Le cas "Wozzeck" à l'Opéra de Lyon
Le travail de Richard Brunel et du scénographe Étienne Pluss expose d'une manière clinique l'état de délabrement et de misère d'un monde dont le tragique semble aussi bien enfermer le protagoniste que déteindre sur lui. Au laboratoire succède la maisonnette de la famille Wozzeck et un arrêt de bus sinistre. La demeure, constamment sous observation, semble même devenir comme un lieu de surveillance (résonnant avec les expériences que mène initialement le docteur sur ce pauvre hère). Grâce à une caméra fixe et à un robot géant, Wozzeck est transformé en rat de laboratoire, entraînant sa femme et son enfant dans cette surveillance continue. Le couple dépérit sous ce poids. Marie, en manque d’affection, finit par tromper Wozzeck avec le Tambour-Major, tandis que leur enfant est de plus en plus livré à lui-même.
La présence du robot, élément central de la scénographie, interagit ainsi avec le plateau vocal. Sous forme de lampe géante suspendue au-dessus de la scène, il surveille en permanence les artistes, contribuant à la tension de l'intrigue et au sentiment d'oppression qui s'en dégage. Les costumes, réalistes et minutieusement conçus par Thibault Vancraenenbroeck, définissent clairement le rôle et la fonction sociale de chaque personnage.
Dans le rôle de Wozzeck, le baryton Stéphane Degout livre une performance puissante et captivante. Son timbre riche et expressif couvre la scène, traduisant le tourment intérieur de son personnage, jusqu’à son tragique destin. Maîtrisant l’art du parlé-chanté, il enrichit son interprétation de graves profonds, amples, mais toujours clairs, signe d'une virtuosité vocale qui sait se mettre au service du texte.
La soprano Ambur Braid, dans le rôle de Marie, affronte les obstacles avec détermination, d'une stature froide et méfiante envers son mari qu’elle traite presque comme un inconnu. Elle redevient la mère protectrice et aimante envers son enfant. Sa voix, aisée dans les aigus mais aussi dans les tons plus graves, devient de plus en plus intense, s'abandonnant même à des cris déchirants qui expriment son désespoir inconsolable.

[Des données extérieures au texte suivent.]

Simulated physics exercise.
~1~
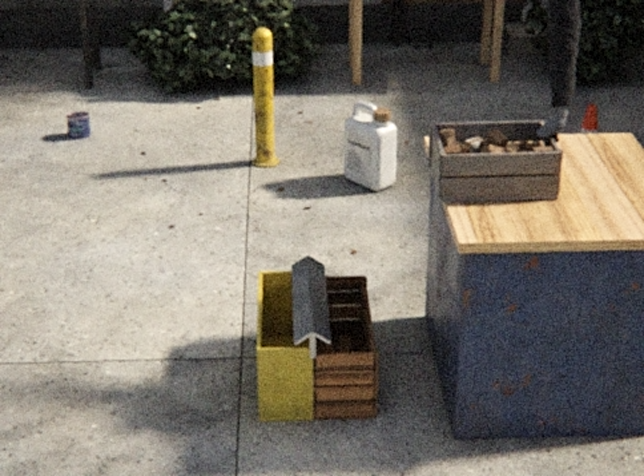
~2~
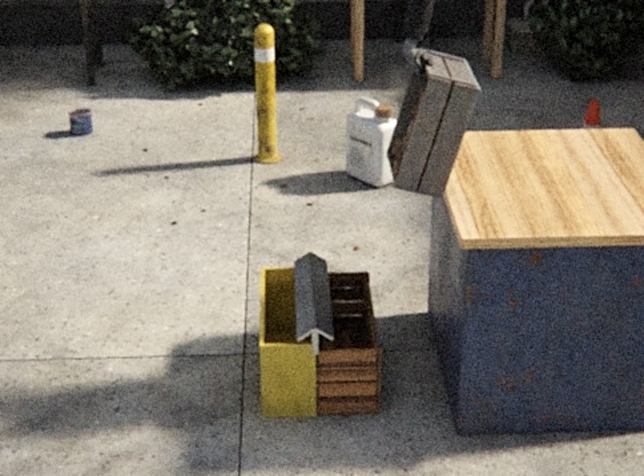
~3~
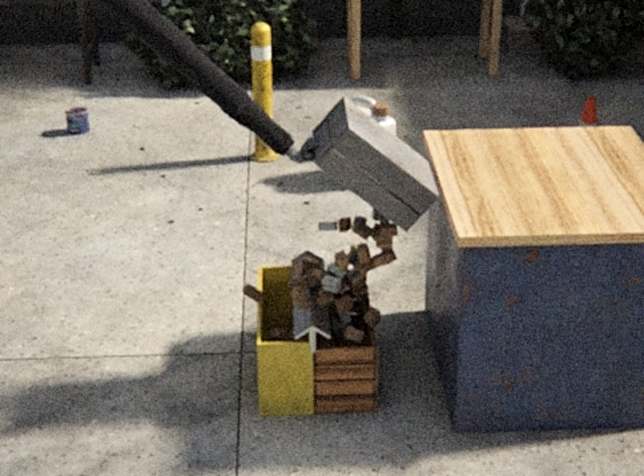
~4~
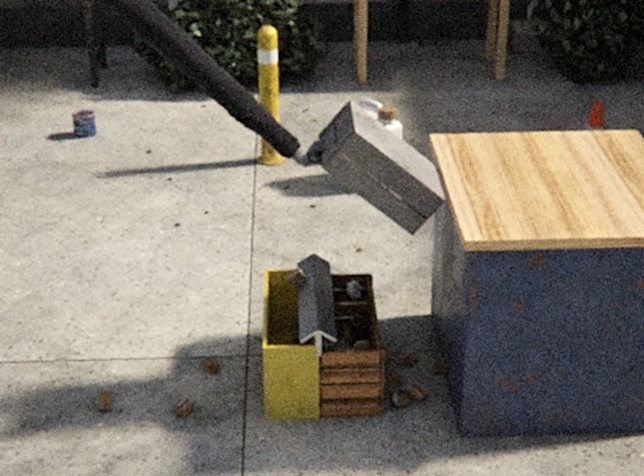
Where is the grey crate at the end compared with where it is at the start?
At the start the grey crate sits upright on the bench top at right. By the end it is further left, held tipped over in the air beside the bench, above the wooden trough and a little to its right.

Le ténor Robert Watson, en Tambour-Major-Macho, est doté d’une voix tout aussi engagée et limpide que ses collègues, les aigus ont de l'impact et de l'ancrage.
Thomas Ebenstein, dans le rôle du Capitaine, déploie une voix métallique et souple, exagérant volontairement certaines lignes pour accentuer une dimension plus excentrique du personnage.
La basse Thomas Faulkner traduit vocalement et scéniquement les intentions diaboliques du Docteur, son impact et sa projection rendant la dimension oppressante et inquisitrice. Sa réplique « Je serai immortel ! Immortel ! » révèle tout particulièrement ses ambitions, quitte à exploiter le "cas Wozzeck" jusqu’à la perte de celui-ci. Le ténor Robert Lewis campe le rôle d’Andrès, l’ami sans empathie de Wozzeck, dont la voix est légère mais consistante par un vibrato musclé et bien projeté.
Les artistes de l’Opéra Studio maison montrent également un grand potentiel. La mezzo-soprano Jenny Anne Flory, en Margret, incarne avec douceur son personnage, tandis que la basse Hugo Santos, dans le rôle du prêtre, impose une présence discrète mais autoritaire grâce à des graves polis et bien soutenus. Le baryton Alexander de Jong, dans le rôle du Ministre, se distingue par son jeu énergique et sa voix musquée. Le fou, interprété par le ténor Filipp Varik, fait une brève mais déterminante apparition, révélant à Wozzeck l'ampleur du complot qui se trame contre lui.
Enfin, le jeune Ivan Declinand, dans le rôle de l’enfant de Wozzeck, se retrouve, seul survivant de la famille, à dîner seul, entouré des corps inanimés de ses parents. Insensible aux moqueries de ses camarades en coulisses interprétés par des membres de l'espiègle et pétillante Maîtrise de l'Opéra de Lyon, il continue à manger devant son dessin animé.
Le Chœur de l’Opéra national de Lyon, également préparé par Benedict Kearns, endossant à la fois les rôles de cobayes et d'invités de la fête, anime les scènes avec une belle énergie et une puissante unité vocale.
L’Orchestre de l’Opéra national de Lyon, dirigé par Daniele Rustioni, offre une interprétation dynamique de la partition d'Alban Berg. Les cordes sombres renforcent l’atmosphère de tension croissante jusqu'à un final particulièrement saisissant : la tension dramatique, soutenue par la fosse, y atteint son paroxysme.
Tous les artistes, ainsi que les techniciens, viennent saluer sous les applaudissements chaleureux du public, avec un clin d’œil final du robot, qui effectue quelques mouvements en guise de salut.